Remember this post yesterday?
Synopsis: " As suspected, the 5 min 3C chart of technology is showing relative underlying weakness when compared to Financials."
"XLK or technology intraday is fading as I suspected it would, Financials at the bottom in green are gaining so there's some sector rotation going on. If you are trading the bounce using leveraged ETFs, I would personally lighten up on the likes of TQQQ, add a bit to UPRO and FAS. All should still perform well so long as the market continues to bounce, but on a relative basis, think the SPY will show better relative performance gong forward then the Q's and Financials will probably take over the mantle of leader of the bounce. "
While both the Q's and SPY are down today, the SPY is showing better relative performance. The point of the post above was to show sector rotation out of the previous bounce leader, Tech and in to Financials.
Here's FAS:
30 min 3C accumulation, note how much shorter the accumulation period is then the distribution period, this indicates to me, as I said on Friday, that we would see a post Op-Ex bounce, but that it would be a tactical bounce to add shorts as the market remains bearish.

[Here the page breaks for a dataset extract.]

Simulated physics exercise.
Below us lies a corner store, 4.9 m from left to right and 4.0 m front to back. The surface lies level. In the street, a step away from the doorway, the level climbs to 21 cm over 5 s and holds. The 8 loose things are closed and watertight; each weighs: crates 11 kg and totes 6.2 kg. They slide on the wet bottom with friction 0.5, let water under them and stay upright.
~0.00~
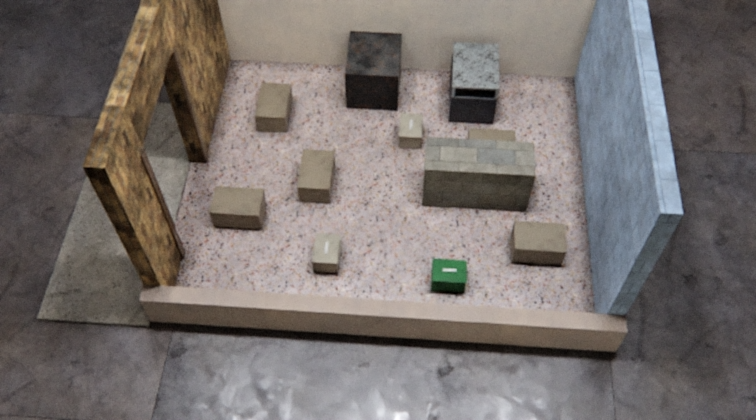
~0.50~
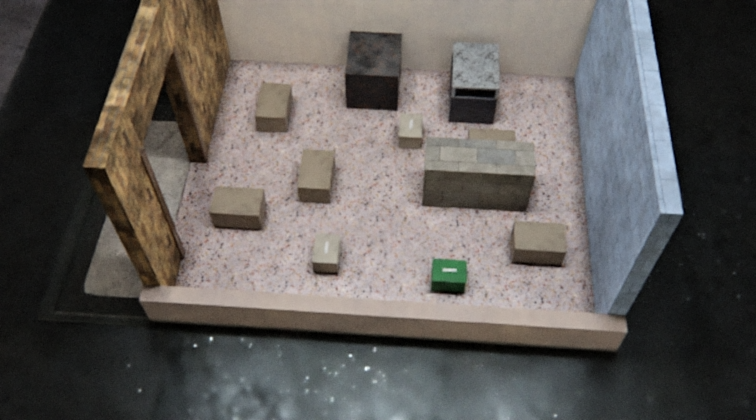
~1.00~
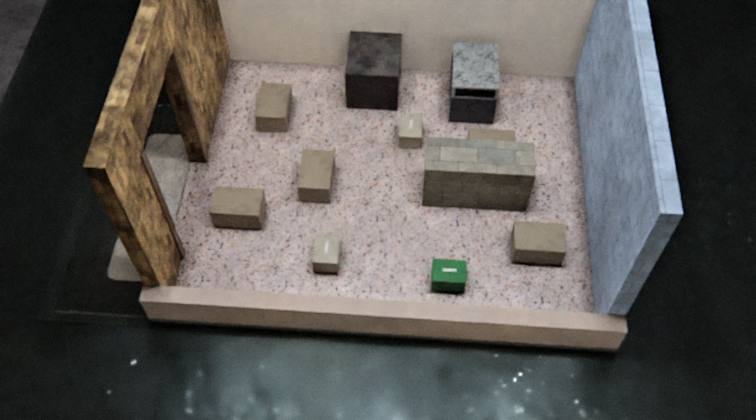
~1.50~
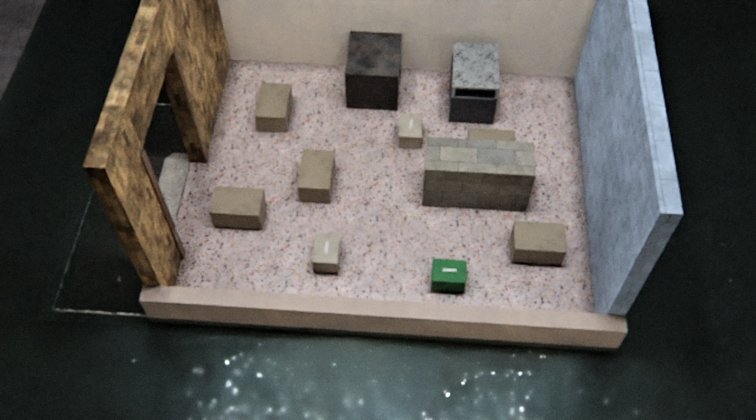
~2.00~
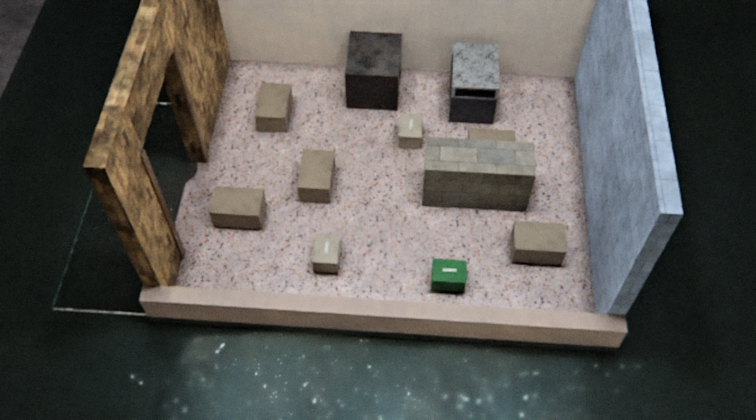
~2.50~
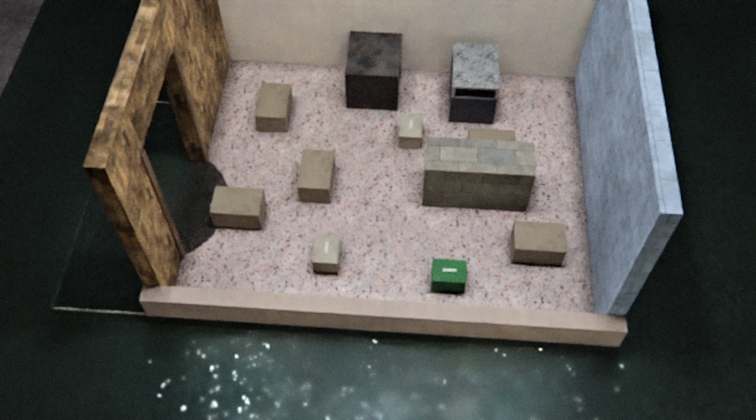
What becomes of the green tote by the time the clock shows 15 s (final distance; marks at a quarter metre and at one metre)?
Green tote gets carried off.
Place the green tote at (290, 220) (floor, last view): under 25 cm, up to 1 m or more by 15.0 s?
It travels far.
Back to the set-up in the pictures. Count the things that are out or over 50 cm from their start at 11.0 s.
By then 7.
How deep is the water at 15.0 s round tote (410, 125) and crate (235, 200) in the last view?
About 16 and 15 cm.
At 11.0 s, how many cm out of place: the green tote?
About 200 cm.
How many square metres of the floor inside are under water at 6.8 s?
Some 13 m2.
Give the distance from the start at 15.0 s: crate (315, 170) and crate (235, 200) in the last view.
In that order: 150 cm, 300 cm.
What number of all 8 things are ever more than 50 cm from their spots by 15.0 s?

Here is decent 15 min accumulation in FAS-XLF showed the same, thus my call on sector rotation into financials yesterday.
The charts below and above are 10, 5 and 1 min timeframes that show confirmation of the trend thus far, but I need to examine the market more closely. So far financials are doing well especially on a relative basis.
Here's the Tech sector rotating out as the bars decline and the financials in green rotating in as the climb.
Here's XLF today at a 1.42% gain
Vs. Tech, which was the clear leader yesterday, at a .04% gain. Rotation is complete.